Today is Friday, 22nd November 2024

National Dems’ identification crisis

Check out the latest piece by RSLC President Chris Jankowski as published on Politico:

Former President Bill Clinton, addressing a liberal group Wednesday, likened Republican state legislative efforts to address voter fraud to the days of Jim Crow and poll taxes.

Aside from the fact that his charges are designed to distract and manipulate public opinion using the worst kind of racial politics, his line of attack is only the latest attempt to shift the nation’s focus from the Democrats’ failure to address critical economic problems facing American families and businesses.

It will not work.

The reality is that Democrats can’t seem to grasp that voter fraud is a crime and a fundamental danger to our democracy. Every time voter fraud is committed, the value of every vote is diminished and the fundamental principle of one person, one vote is undermined.

Or, according to the report of the Commission on Federal Election Reform, co-chaired by former President Jimmy Carter and former Secretary of State James Baker, “fraud in any degree and in any circumstance is subversive to the electoral process.”

Clinton’s assertion — like the one from the Democratic National Committee chairman, Rep. Debbie Wasserman Schultz (D-Fla.), that “You’re more likely to get hit by lightning than you are to see an instance of voter fraud in this country” — shows just how out of touch national Democrats are with state legislative issues.

As the law professor James Woodruff, of the Florida Coastal School of Law, wrote in an op-ed article last year, “the practice of vote fraud is alive and well in the 21st Century.”

From ACORN registering Mickey Mouse, to illegal payments for people to vote multiple times, to dead voters casting ballots, state legislators of all political stripes can attest that the list of voting crimes across the country is a problem that needs to be addressed. Countless cases of voter fraud are identified, investigated and prosecuted annually, while scores more go undetected.

The Carter-Baker Report concluded, “states need to do more to prevent voter registration and absentee ballot fraud.” Like many state legislatures across the country, the panel called for a uniform photo ID voting requirement.

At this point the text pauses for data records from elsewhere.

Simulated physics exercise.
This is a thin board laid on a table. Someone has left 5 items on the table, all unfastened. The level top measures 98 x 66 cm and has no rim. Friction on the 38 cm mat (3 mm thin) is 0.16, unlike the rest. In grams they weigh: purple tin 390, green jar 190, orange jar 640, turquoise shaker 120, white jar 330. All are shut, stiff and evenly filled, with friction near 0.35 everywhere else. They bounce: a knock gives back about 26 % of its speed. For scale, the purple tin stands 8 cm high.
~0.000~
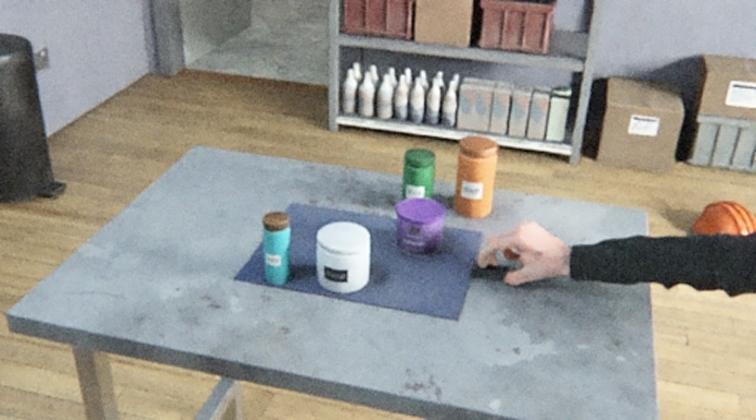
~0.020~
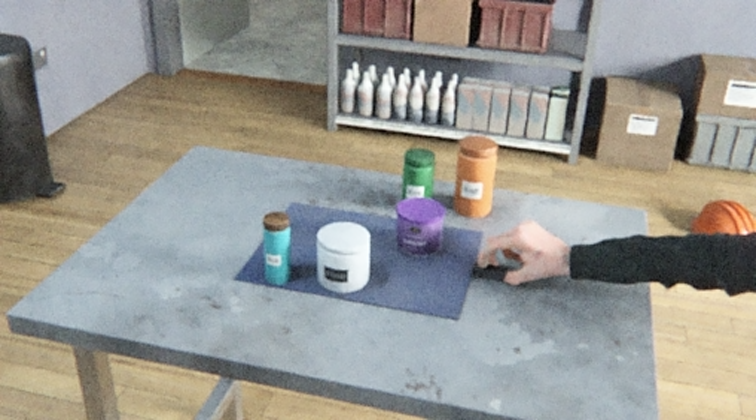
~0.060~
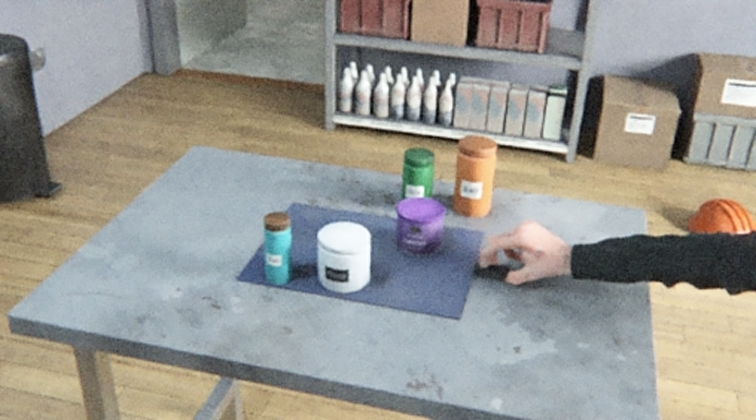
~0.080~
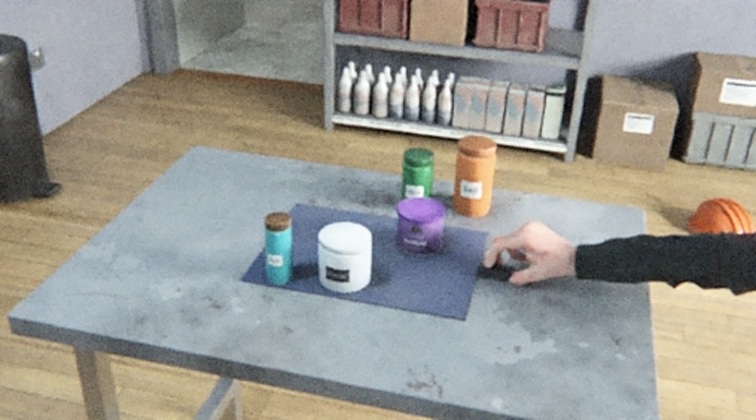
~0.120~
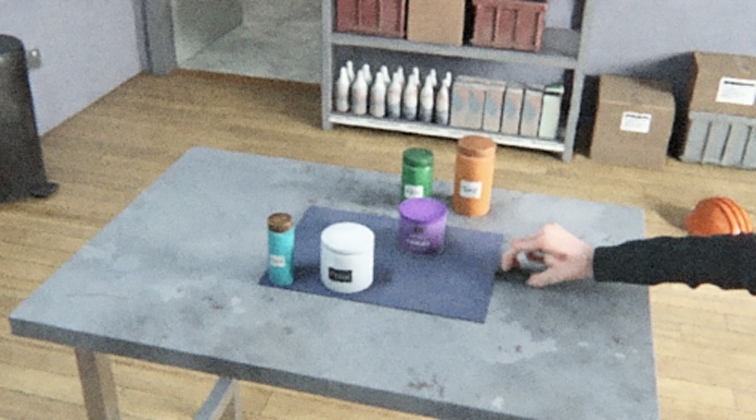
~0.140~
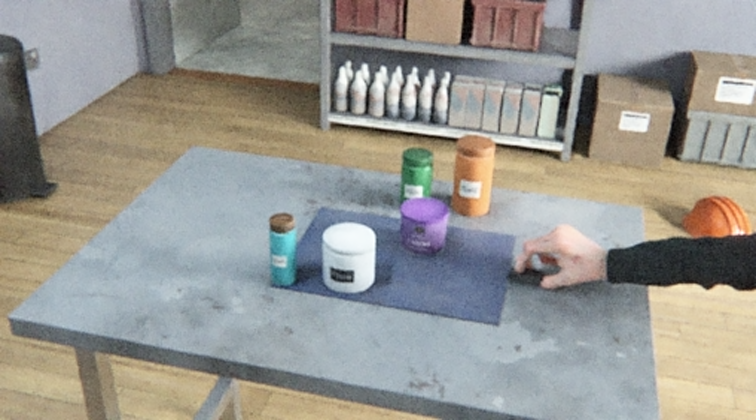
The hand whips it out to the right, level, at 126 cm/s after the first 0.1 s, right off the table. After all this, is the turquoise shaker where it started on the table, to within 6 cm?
The turquoise shaker keeps its place.
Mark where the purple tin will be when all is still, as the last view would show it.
Around (510, 242).
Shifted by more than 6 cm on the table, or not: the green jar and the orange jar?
The green jar holds its spot; the orange jar keeps its place.
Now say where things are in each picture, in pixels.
The first picture shows mat out by 0 cm; turquoise shaker (277, 248); purple tin (420, 227).
The second picture shows mat out by 0 cm; orange jar (475, 177); white jar (343, 257).
The third picture shows mat out by 0 cm; purple tin (419, 227); green jar (418, 181).
The fourth picture shows mat out by 1 cm; orange jar (474, 176); white jar (344, 257).
The fifth picture shows mat out by 4 cm; purple tin (422, 227); green jar (417, 181).
The sixth picture shows mat out by 6 cm; turquoise shaker (283, 249); orange jar (473, 176).
After 0.24 s, mat out by 19 cm; turquoise shaker slid 3 cm near (293, 252); white jar slid 3 cm; purple tin slid 3 cm.
After 0.34 s, mat out by 32 cm; turquoise shaker leaning 5° near (294, 252); purple tin slid 7 cm; white jar slid 6 cm.
After 0.44 s, mat out by 44 cm; turquoise shaker leaning 4° near (289, 251); purple tin slid 12 cm; white jar slid 7 cm.
After 0.64 s, mat out by 69 cm; turquoise shaker slid 2 cm near (290, 252); purple tin slid 16 cm; white jar slid 7 cm.
At rest (1.2 s), not toppled but over 6 cm from the start, purple tin and white jar; the other 3 in place, give or take 6 cm. Seen from the same camera at the end, turquoise shaker near (292, 252).
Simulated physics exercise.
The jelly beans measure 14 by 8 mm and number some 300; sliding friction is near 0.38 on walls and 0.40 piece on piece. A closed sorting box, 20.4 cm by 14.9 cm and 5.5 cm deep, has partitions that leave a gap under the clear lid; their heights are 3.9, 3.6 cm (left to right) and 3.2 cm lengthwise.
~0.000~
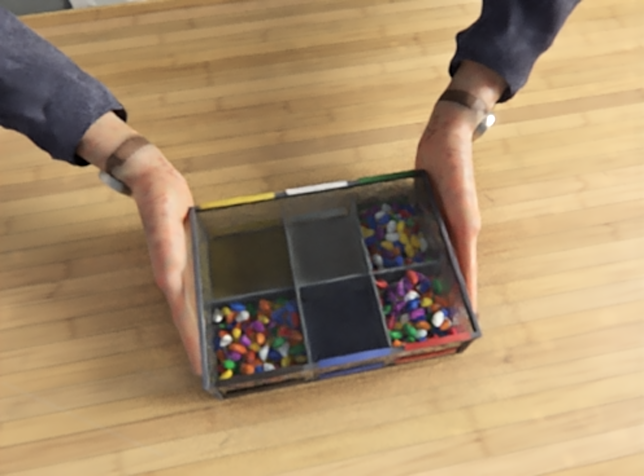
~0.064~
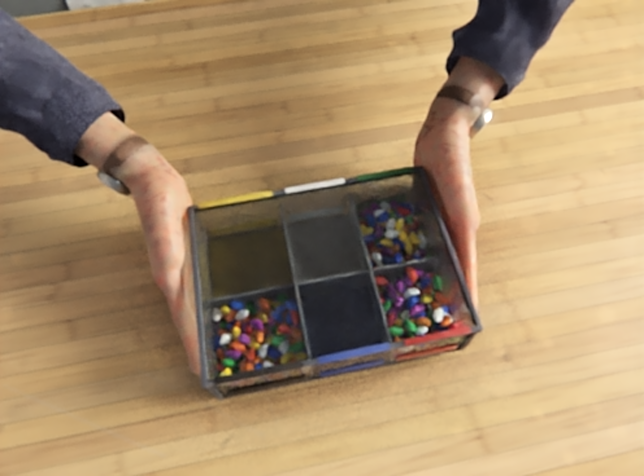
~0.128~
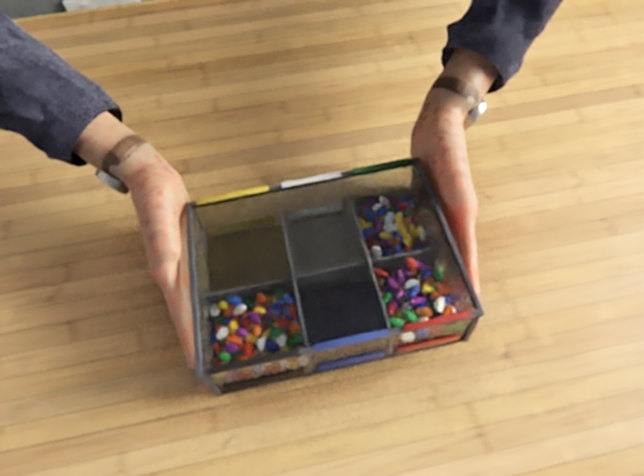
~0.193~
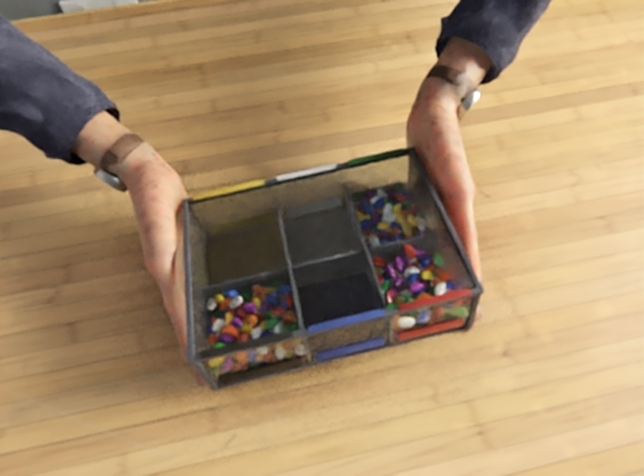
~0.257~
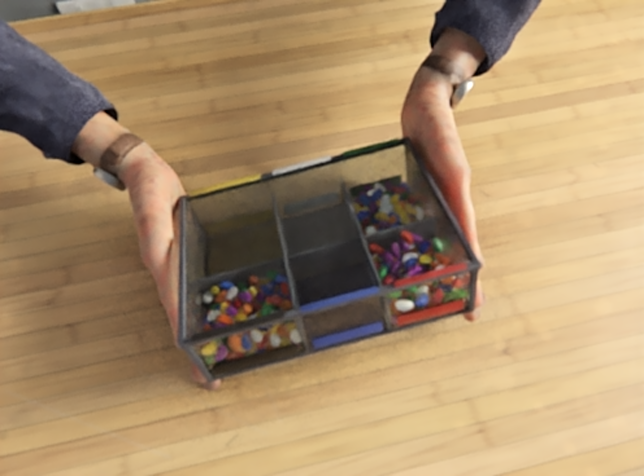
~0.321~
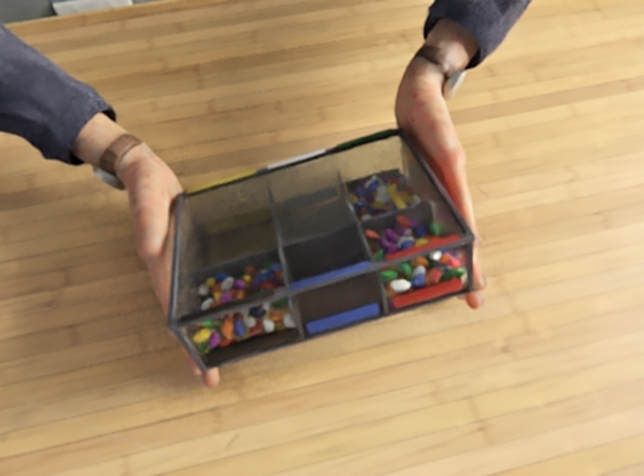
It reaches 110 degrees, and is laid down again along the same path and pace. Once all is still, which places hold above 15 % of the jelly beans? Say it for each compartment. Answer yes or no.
Red no, blue no, green yes, yellow yes, white yes, black no.
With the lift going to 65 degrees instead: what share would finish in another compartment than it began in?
About 15 per cent.
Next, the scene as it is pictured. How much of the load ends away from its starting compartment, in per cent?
About 70 per cent.
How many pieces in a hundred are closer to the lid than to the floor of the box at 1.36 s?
Roughly 70 per cent.
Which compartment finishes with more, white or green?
The green compartment.
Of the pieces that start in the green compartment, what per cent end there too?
Roughly 90 per cent.
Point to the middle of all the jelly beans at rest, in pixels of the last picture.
Around (297, 242).
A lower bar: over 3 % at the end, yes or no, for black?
Black yes.
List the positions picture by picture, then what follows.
Box tilt 0 degrees, front corners at (209, 384) and (476, 333); red 30 %, green 25 %, black 45 %, in the first picture.
Box tilt 2 degrees, front corners at (208, 381) and (476, 327), in the second picture.
Box tilt 6 degrees, front corners at (202, 371) and (477, 311), lowest corner left back, in the third picture.
Box tilt 12 degrees, front corners at (194, 357) and (477, 289), lowest corner left back, in the fourth picture.
Box tilt 18 degrees, front corners at (185, 341) and (473, 264), lowest corner left back, in the fifth picture.
Box tilt 24 degrees, front corners at (175, 323) and (467, 236), lowest corner left back; red 30 %, green 25 %, black 45 %. Its pace works out near 90 degrees a second, in the sixth picture.
After 1.36 s, tilt 109 degrees; red 5 %, green 35 %, yellow 30 %, white 15 %, black 15 %.
Then, at 2.06 s, tilt 48 degrees; green 30 %, yellow 40 %, white 20 %, black 5 %.
Then, at 2.79 s, tilt 0 degrees; green 30 %, yellow 40 %, white 20 %, black 5 %.
In the end, at 3.2 s, red 0 %, blue 0 %, green 30 %, yellow 40 %, white 20 %, black 5 %.
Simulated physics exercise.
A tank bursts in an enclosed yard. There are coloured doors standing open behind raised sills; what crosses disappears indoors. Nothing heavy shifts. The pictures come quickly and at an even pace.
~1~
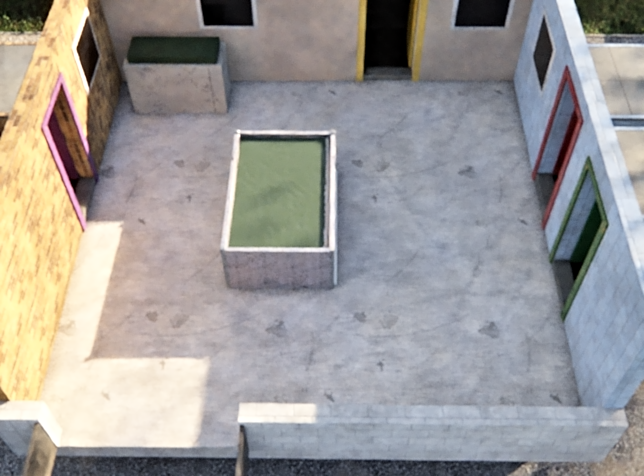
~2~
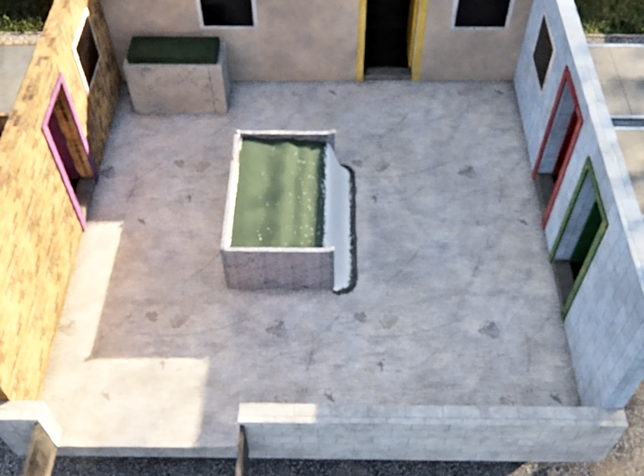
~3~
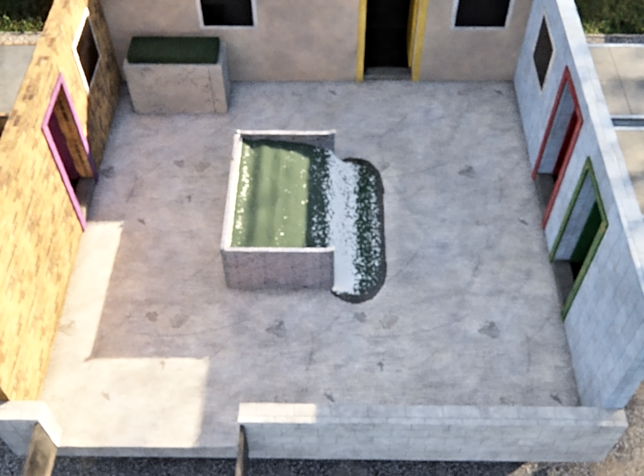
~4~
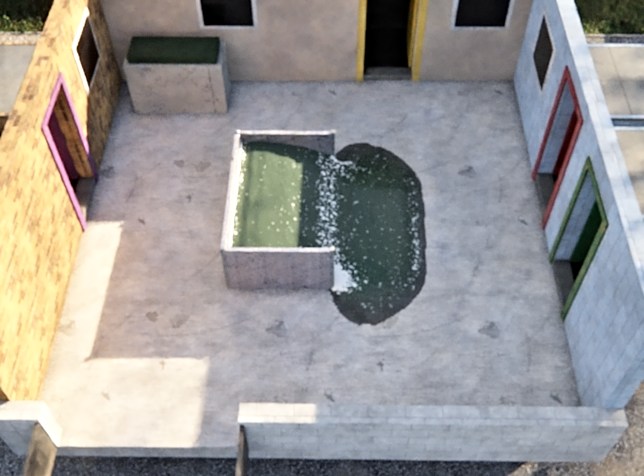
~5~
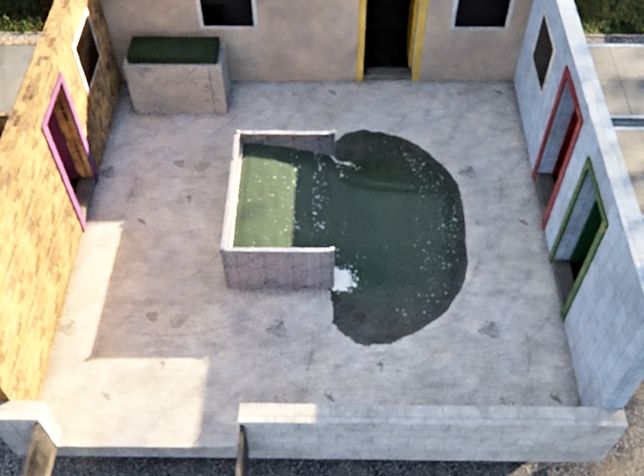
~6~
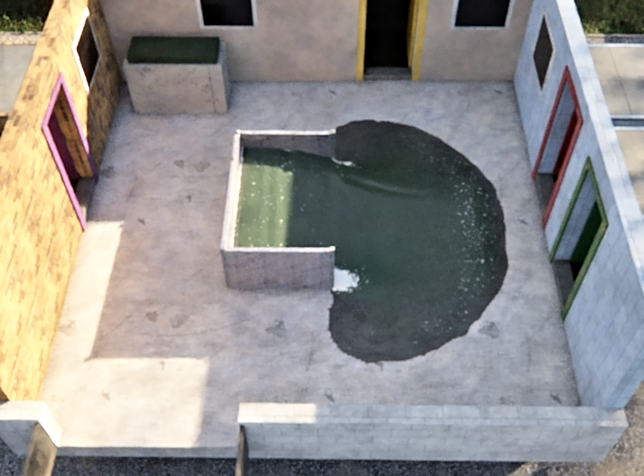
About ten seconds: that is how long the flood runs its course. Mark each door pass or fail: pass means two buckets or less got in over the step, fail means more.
Red door - fail, purple door - pass, yellow door - pass, green door - fail.
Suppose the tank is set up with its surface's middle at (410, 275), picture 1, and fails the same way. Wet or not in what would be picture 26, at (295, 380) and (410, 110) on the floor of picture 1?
Spot one ends up sodden, spot two sodden.
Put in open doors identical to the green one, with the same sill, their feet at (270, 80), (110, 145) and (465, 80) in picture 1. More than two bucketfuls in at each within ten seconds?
Well, the first is below the limit, the next is below the limit, and the last is above the limit.
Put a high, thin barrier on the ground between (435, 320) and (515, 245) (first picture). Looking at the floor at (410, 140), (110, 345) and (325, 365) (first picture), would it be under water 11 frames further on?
Log, spots one to three: Swamped; spared; spared.
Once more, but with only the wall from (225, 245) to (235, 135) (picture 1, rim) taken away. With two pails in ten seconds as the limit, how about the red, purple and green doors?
The red door remains within the limit, the purple door tops the limit and the green door remains within the limit.
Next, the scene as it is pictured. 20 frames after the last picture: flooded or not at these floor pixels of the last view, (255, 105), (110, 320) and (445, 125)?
Result, in that order: Not wetted / not wetted / wetted.
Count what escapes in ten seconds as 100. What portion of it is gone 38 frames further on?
Near 75 in a hundred, I reckon.
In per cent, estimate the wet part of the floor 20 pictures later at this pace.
Roughly 45 percent.
A moment on, water covers 40 % of the floor; the red door over two buckets in, the purple door not reached, the yellow door not reached, the green door over two buckets in.
Next, water covers 40 % of the floor; the red door far over two buckets in, the purple door not reached, the yellow door wet at the sill, nothing in, the green door far over two buckets in.
Then, water covers 45 % of the floor; the red door far over two buckets in, the purple door not reached, the yellow door wet at the sill, nothing in, the green door far over two buckets in.
Later, water covers 85 % of the floor; the red door far over two buckets in, the purple door not reached, the yellow door wet at the sill, nothing in, the green door far over two buckets in.
In the end, water covers 95 % of the floor; the red door far over two buckets in, the purple door wet at the sill, nothing in, the yellow door wet at the sill, nothing in, the green door far over two buckets in.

States, whether Republican and Democratic controlled, aim to implement simple, common-sense voter protection provisions that could help restore public faith in voting.

Georgia is a good example. Secretary of State Brian Kemp noted that instances of voter fraud decreased, and turnout of Latino and African American voters significantly increased, after Georgia implemented a photo ID requirement for in-person voting in 2007. Comparing the 2006 to the 2010 general election, voter turnout among African Americans outpaced the growth of that population’s pool of registered voters by more than 20 percentage points.

From 2004 to 2008, Latino and African American voter turnout increased by 140 percent and 42 percent, respectively — rates that align with the growth rates of voter registration in those demographics.

The judicial system has supported state efforts to protect law-abiding voters through common sense regulations. The most notable example was the Supreme Court’s decision recognizing Indiana’s “valid interest” in requiring photo identification. Justice John Paul Stevens, writing for the 6-3 majority, noted “the flagrant examples of voter fraud in American history.”

Clinton was off base in his remarks and he should retract his statements and apologize. More important, national Democrats need to recognize that voter fraud is a reality, that the solutions being presented work, that they empower the electorate and have been deemed effective by national leaders, scholars and the courts.

Only when we set aside these divisive, emotionally based sidebars can we collectively return to a productive discussion of how to provide concrete solutions to the real problems that America’s families and businesses face everyday.